Sfrecciando sull’A4, gli occhi puntati sull’autostrada, si rischia quasi di non accorgersi, complice il ponte dell’Autogrill, che lungo il lato dell’uscita Soave/San Bonifacio si apre uno degli scenari viticoli più spettacolari del Belpaese: colline di forma conica di chiara origine vulcanica si dispongono fieramente sopra il borgo antico, attorno al corpo merlato dell’imponente Castello scaligero, sui due versanti del monte Foscarino.
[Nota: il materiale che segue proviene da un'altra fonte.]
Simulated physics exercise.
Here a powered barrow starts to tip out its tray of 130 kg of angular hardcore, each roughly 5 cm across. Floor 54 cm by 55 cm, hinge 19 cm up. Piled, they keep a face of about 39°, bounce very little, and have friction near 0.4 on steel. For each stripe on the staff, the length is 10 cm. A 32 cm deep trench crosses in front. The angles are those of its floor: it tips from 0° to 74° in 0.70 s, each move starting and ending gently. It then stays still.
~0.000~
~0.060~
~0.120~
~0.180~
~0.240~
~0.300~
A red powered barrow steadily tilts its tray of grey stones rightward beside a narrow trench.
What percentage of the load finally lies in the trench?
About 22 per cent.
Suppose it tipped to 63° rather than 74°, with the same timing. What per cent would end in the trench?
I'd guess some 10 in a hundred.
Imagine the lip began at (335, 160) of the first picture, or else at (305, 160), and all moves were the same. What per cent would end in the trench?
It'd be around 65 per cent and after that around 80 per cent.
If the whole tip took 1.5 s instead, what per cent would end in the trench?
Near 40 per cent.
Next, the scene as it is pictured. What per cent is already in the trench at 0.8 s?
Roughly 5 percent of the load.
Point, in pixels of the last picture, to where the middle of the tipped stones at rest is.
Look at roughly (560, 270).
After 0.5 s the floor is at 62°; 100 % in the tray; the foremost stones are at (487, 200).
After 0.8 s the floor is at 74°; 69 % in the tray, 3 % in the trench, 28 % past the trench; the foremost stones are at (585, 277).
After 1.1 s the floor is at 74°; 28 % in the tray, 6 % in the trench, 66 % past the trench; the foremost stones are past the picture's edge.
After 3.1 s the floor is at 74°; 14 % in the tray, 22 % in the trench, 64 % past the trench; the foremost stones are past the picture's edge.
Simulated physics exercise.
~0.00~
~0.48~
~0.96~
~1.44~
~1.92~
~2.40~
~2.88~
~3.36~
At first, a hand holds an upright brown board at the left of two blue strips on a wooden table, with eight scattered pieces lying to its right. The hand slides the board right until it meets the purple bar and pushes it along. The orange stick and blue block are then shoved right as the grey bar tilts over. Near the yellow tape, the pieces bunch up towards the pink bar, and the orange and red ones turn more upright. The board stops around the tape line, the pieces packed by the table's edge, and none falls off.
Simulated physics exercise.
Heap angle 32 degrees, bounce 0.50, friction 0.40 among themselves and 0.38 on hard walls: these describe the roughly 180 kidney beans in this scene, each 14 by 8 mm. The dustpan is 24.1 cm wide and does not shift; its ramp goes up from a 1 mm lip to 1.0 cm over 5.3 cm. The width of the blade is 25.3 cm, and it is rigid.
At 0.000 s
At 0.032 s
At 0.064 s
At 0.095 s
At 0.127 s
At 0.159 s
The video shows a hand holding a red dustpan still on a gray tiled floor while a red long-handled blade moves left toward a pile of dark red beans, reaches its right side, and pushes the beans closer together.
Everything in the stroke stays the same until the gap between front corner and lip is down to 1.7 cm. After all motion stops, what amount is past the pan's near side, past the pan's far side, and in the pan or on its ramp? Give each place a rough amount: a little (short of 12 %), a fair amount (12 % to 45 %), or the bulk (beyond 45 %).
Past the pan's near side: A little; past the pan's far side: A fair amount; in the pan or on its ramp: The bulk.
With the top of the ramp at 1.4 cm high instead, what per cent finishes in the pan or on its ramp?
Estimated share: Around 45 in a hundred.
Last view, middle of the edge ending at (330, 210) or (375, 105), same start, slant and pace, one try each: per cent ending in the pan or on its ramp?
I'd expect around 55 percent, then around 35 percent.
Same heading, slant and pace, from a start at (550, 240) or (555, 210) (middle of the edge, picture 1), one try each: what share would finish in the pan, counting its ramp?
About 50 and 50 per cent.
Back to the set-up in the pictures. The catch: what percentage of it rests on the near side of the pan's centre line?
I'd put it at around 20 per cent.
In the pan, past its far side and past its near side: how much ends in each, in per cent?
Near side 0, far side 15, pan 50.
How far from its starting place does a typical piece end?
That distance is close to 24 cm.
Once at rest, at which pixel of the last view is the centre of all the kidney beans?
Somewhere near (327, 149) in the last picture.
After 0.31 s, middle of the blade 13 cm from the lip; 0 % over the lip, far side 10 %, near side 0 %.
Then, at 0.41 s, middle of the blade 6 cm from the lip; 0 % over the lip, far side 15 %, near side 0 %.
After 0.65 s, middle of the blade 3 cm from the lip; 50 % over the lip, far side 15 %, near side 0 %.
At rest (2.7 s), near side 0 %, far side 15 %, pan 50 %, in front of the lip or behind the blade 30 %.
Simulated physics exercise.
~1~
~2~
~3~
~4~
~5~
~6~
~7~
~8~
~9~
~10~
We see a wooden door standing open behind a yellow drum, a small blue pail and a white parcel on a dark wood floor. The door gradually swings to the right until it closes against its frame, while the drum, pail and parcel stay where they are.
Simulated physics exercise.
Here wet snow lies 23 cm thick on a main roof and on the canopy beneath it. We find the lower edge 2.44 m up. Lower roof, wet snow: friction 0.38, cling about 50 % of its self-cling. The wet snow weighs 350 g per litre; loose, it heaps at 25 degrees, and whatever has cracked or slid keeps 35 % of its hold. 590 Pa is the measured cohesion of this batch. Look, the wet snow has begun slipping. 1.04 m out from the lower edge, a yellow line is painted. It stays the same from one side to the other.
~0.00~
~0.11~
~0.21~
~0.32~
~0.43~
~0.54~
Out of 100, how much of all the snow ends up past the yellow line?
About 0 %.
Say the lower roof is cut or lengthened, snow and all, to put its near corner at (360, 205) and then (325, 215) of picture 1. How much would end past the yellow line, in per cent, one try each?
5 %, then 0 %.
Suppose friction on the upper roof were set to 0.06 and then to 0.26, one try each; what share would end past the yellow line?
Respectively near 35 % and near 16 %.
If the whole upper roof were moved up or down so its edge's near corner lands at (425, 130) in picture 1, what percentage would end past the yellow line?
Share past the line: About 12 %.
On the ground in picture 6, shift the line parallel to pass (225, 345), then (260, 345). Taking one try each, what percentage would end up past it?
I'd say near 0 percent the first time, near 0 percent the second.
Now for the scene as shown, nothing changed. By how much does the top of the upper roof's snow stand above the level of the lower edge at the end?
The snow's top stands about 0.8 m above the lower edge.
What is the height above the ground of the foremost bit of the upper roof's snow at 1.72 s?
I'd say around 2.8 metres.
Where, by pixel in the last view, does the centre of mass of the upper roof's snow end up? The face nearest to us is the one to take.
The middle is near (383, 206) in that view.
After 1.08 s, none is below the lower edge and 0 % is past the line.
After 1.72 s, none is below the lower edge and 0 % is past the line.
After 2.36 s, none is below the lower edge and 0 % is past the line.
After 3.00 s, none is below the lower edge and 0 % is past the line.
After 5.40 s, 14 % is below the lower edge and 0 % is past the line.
È il territorio del Soave, illustre vino bianco dalla storia secolare, dalla fama controversa, dalla qualità indiscutibile.
Il vino “acinatico” (acinaticus) o “acinaticio” (acinaticius), prodotto con appassimento delle uve e progenitore dell’attuale Recioto, è citato nel III secolo dallo scrittore latino Palladio Rutilio Tauro Emiliano come “dolcissimo, denso, robustissimo” e ripreso nella celebre epistola di Cassiodoro della prima metà del VI secolo, in cui è descritto “di candida bellezza”, “puro”, che “risplende per il suo biancore”, nato dai gigli e dispensatore di “soavità”, mentre la citazione dell’uva “garganica”, l’odierna garganega, da parte di Pier de’ Crescenzi nel Trattato dell’agricoltura risale ai primi anni del XIV secolo.
Soave è un comune di settemila abitanti circondato da una cinta turrita eretta nel 1369 da Cansignorio della Scala, che ampliò anche il Castello medievale sul monte Tenda, costituito da un accesso su ponte levatoio, un mastio e tre cortili di diverse dimensioni. Il borgo, a cui si accede da tre porte (Porta Bassano, un tempo Porta Aquila, a nord, Porta Vicentina a est, Porta Verona a sud), è letteralmente punteggiato di edifici storici, religiosi e civili.